次に、リモート・クライアントの最初の同期を実行します。この処理は、Mobile Link クライアント・プログラム dbmlsync により行います。dbmlsync はリモート・データベースに接続して Mobile Link サーバにより認証されると、リモート・データベースのパブリケーションに基づいてリモート・データベースと統合データベースの同期に必要なすべてのアップロードとダウンロードを実行します。
コマンド・プロンプトで、次のコマンドをすべて 1 行に入力して実行します。
dbmlsync -c "eng=remote_eng;dbn=remote_db;uid=DBA;pwd=sql;" -n sync_ase_publication -u ase_remote -mp ase_pass |
dbmlsync 同期アプリケーション。
eng=remote_eng リモート・データベース・サーバ名を指定します。
dbn=remote_db リモート・データベース名を指定します。
uid リモート・データベースへの接続に使用するユーザ名。
pwd リモート・データベースへの接続に使用するパスワード。
sync_ase_publication 同期の実行に使用するリモート・デバイスのパブリケーション名。(このパブリケーションは同期モデル作成ウィザードで作成されています。)
ase_remote Mobile Link サーバによる認証に使用するユーザ名。
ase_pass Mobile Link サーバによる認証に使用するパスワード。
SQL Anywhere Mobile Link クライアントのメッセージ・ウィンドウに同期の進行状況が表示されます。このコマンドが正常に実行されると、dbmlsync アプリケーションによりリモート・データベースに統合データベースの情報のサブセットが格納されます。

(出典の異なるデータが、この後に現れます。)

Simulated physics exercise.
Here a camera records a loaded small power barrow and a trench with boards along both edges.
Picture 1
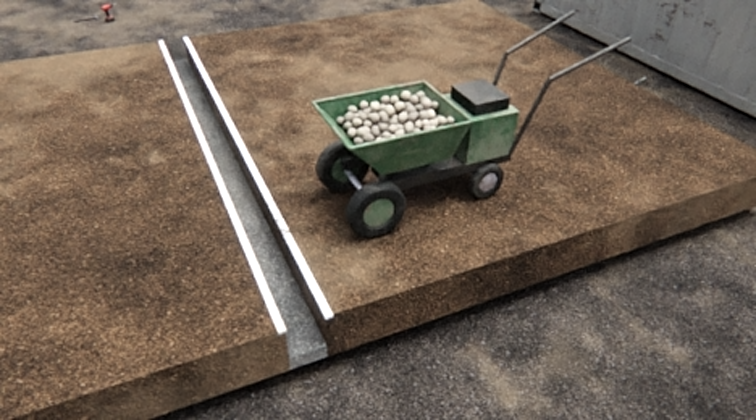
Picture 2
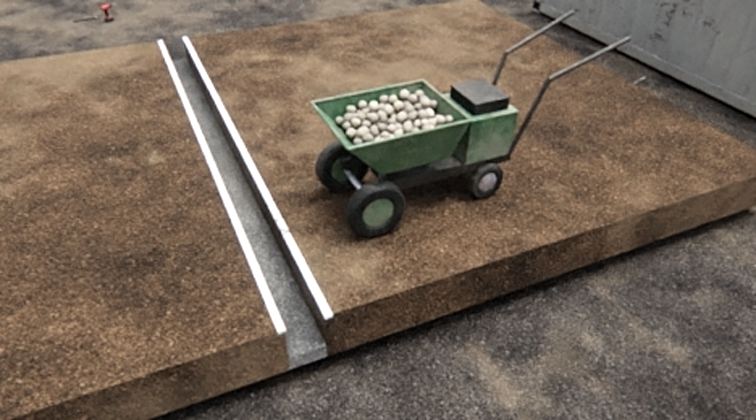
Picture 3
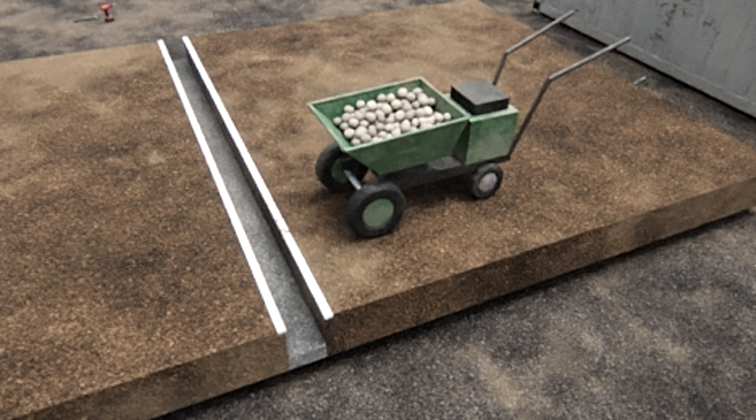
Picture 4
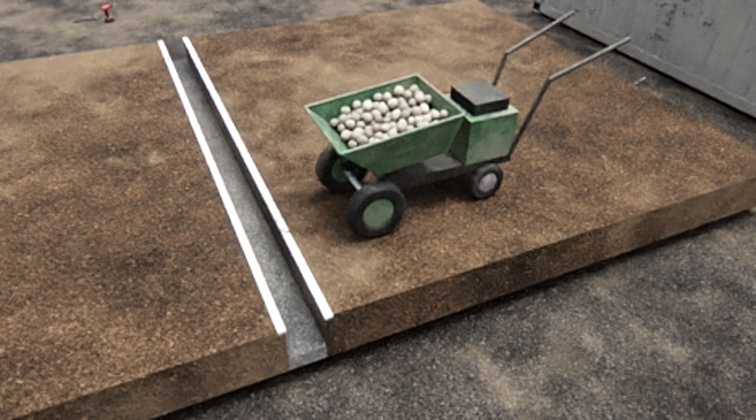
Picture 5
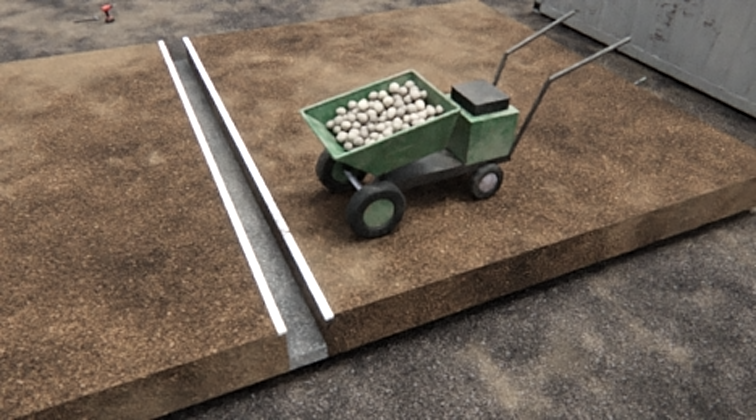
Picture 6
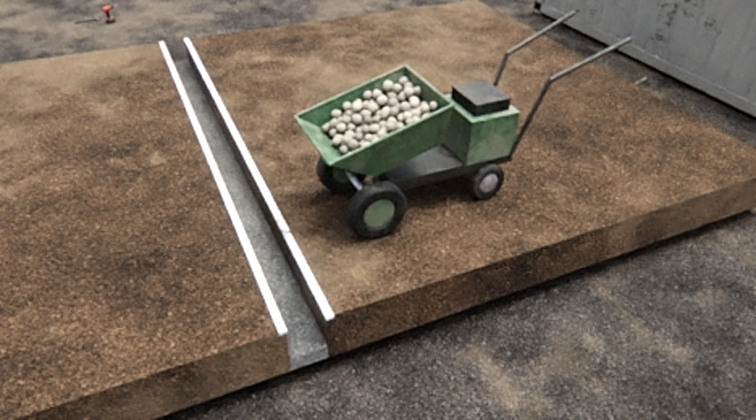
A green power barrow heaped with pale, rounded pebbles stands right of centre on a raised bed of brown earth, seen from above at an angle by a still camera. White boards edge a narrow grey trench to its left, with dark gravel around the bed and a grey metal container at upper right. The skip starts level, then slowly tilts forward toward the trench, its rear rising while the wheels stay put.
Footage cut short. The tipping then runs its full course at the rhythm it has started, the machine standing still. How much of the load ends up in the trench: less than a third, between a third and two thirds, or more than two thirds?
Upwards of two thirds.
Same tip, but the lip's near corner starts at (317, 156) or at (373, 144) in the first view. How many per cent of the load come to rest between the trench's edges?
10 % then 80 %.
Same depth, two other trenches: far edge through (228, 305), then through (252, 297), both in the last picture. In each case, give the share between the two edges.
Result, try 1: 100 in a hundred; try 2: 90 in a hundred.
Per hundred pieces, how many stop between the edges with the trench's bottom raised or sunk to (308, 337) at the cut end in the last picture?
Estimated share: Approx. 60 %.
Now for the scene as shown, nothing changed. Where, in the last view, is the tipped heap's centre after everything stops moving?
Once it all stops, the middle lies near (262, 248).
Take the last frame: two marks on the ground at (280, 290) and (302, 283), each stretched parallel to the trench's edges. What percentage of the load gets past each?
40 % and 80 %.
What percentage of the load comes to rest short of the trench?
0 %.
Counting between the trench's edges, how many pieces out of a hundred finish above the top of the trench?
About 10 %.
Shortly afterwards, skip tipped steeply; the whole lot in the skip.
Next, skip tipped right over; near two thirds in the skip; near a third in or heaped over the trench; a little beyond it; only a few falling.
Some moments later, skip tipped right over; only a few in the skip; the bulk in or heaped over the trench; near a quarter beyond it.
In the end, skip tipped right over; the bulk in or heaped over the trench; near a quarter beyond it.
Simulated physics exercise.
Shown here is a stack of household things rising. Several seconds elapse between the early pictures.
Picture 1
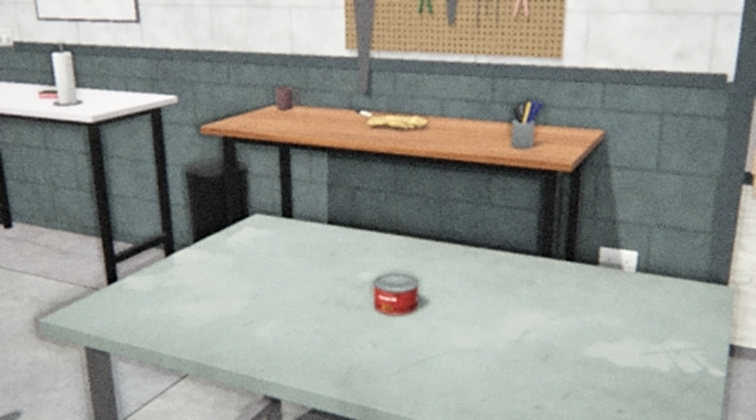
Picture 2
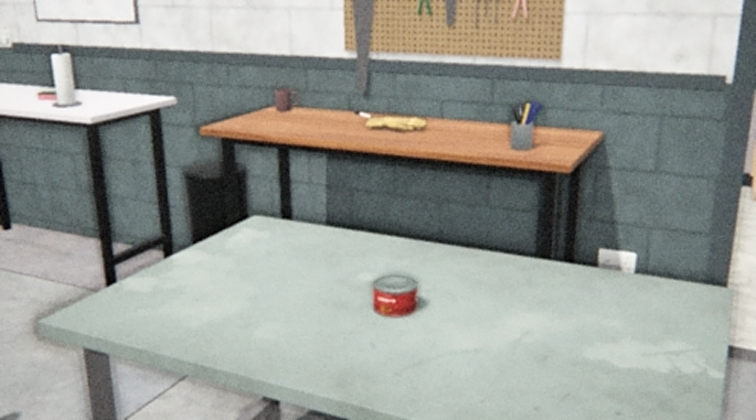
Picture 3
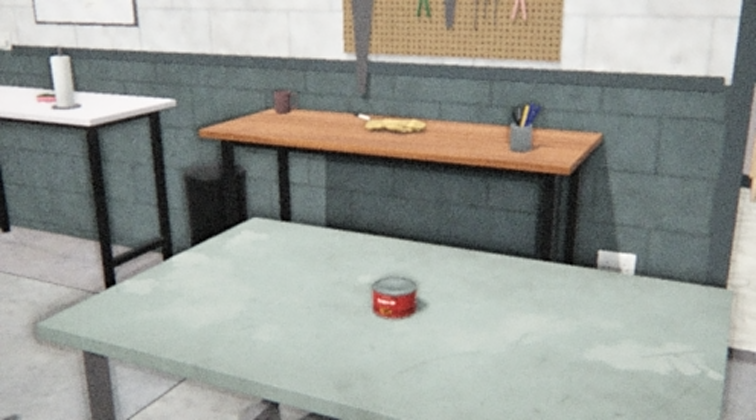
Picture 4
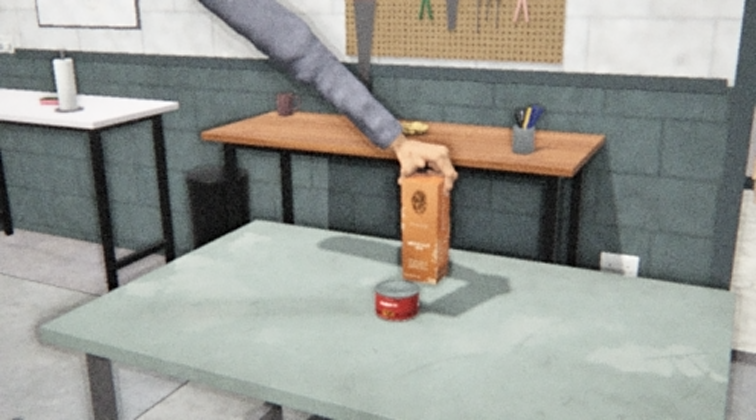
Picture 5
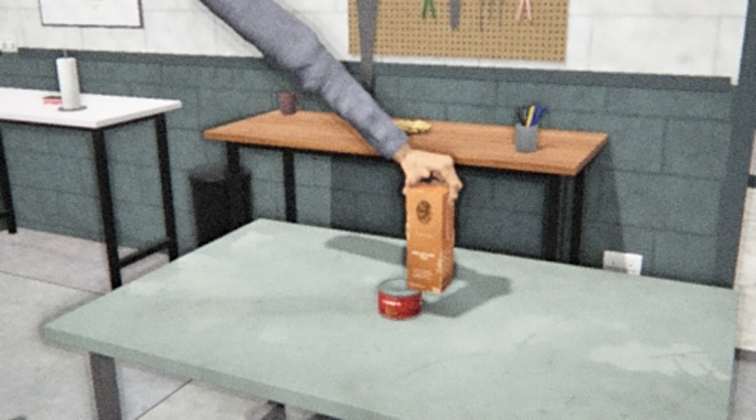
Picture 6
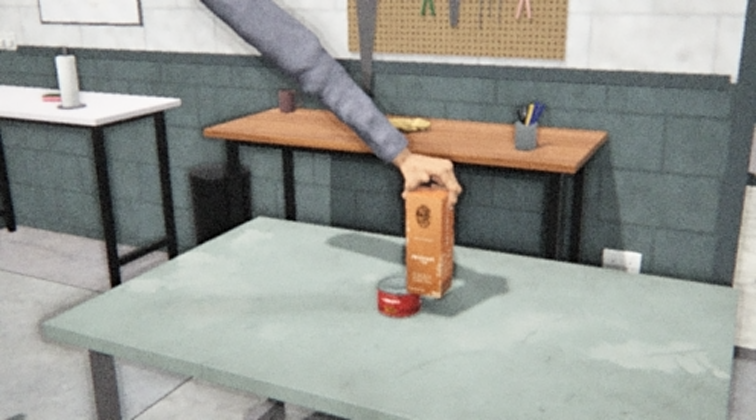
To begin with, a small red tub sits alone on a pale green table in a workshop, and nothing noticeably moves. Then a hand in a gray-blue sleeve is there from the upper left, gripping a tall orange carton by its top, and lowers it slightly, close beside the tub.
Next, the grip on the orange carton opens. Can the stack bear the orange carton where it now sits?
No.
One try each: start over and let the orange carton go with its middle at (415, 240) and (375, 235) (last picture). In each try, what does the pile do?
So, in case one it stays steady, and in case two it falls over.
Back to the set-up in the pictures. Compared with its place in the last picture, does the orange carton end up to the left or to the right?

同期が失敗した場合は、dbmlsync アプリケーションに渡す接続情報、および Mobile Link ユーザ名とパスワードを確認します。それでも失敗する場合は、使用したパブリケーション名を確認し、統合データベースと Mobile Link サーバが実行中であることを確認します。また、同期ログ (サーバ、クライアントとも) の内容を確認することもできます。
別のコンピュータにある dbmlsync アプリケーションを Mobile Link サーバから実行している場合、Mobile Link サーバのロケーションを指定する引数も渡す必要があります。
Mobile Link サーバを使用してリモート・クライアントを正常に統合データベースに同期すると、リモート・データベースには 1 軒の書店に関する情報が格納されます。SQL Anywhere 11 プラグインを使用すると、Sybase Central でこの状態を確認することができます。
Sybase Central を起動します。
次の手順でリモート・データベースに接続します。
左ウィンドウ枠で [SQL Anywhere 11] を右クリックして [接続] を選択します。
[ユーザ ID] に DBA と入力し、[パスワード] に sql と入力します。
[データベース] タブで、[サーバ名] に remote_eng と入力し、[データベース名] に remote_db と入力します。
[OK] をクリックします。
統合データベースから作成されたテーブルが表示されていない場合は、次の手順を実行します。
remote_db を右クリックして [所有者フィルタの設定] をクリックします。
[dbo] を選択して [OK] をクリックします。
統合データベースから作成されたテーブルが左ウィンドウ枠に表示されます。dbo がこれらのテーブルに対して持っている所有権はリモート・データベースで保持されます。
任意のリモート・テーブルを選択して、右ウィンドウ枠の [データ] タブをクリックします。
sales、salesdetail、store の各テーブルでは、すべてのレコードが識別子 5023 の書店に関するものです。この書店は、他の書店の販売情報とは関係ありません。このため、リモート ID を基準にしてローをフィルタ処理で除外するよう同期スクリプトを設定し、このデータベースのリモート ID を特定の書店識別子の値に設定します。この書店のデータベースは容量が少なく、同期に必要な時間も短くなります。リモート・データベースのサイズは最小限に抑えられているため、新しい販売記録の入力や過去の販売に対する払い戻し処理などの頻繁に行われる処理が迅速かつ効率的に実行されます。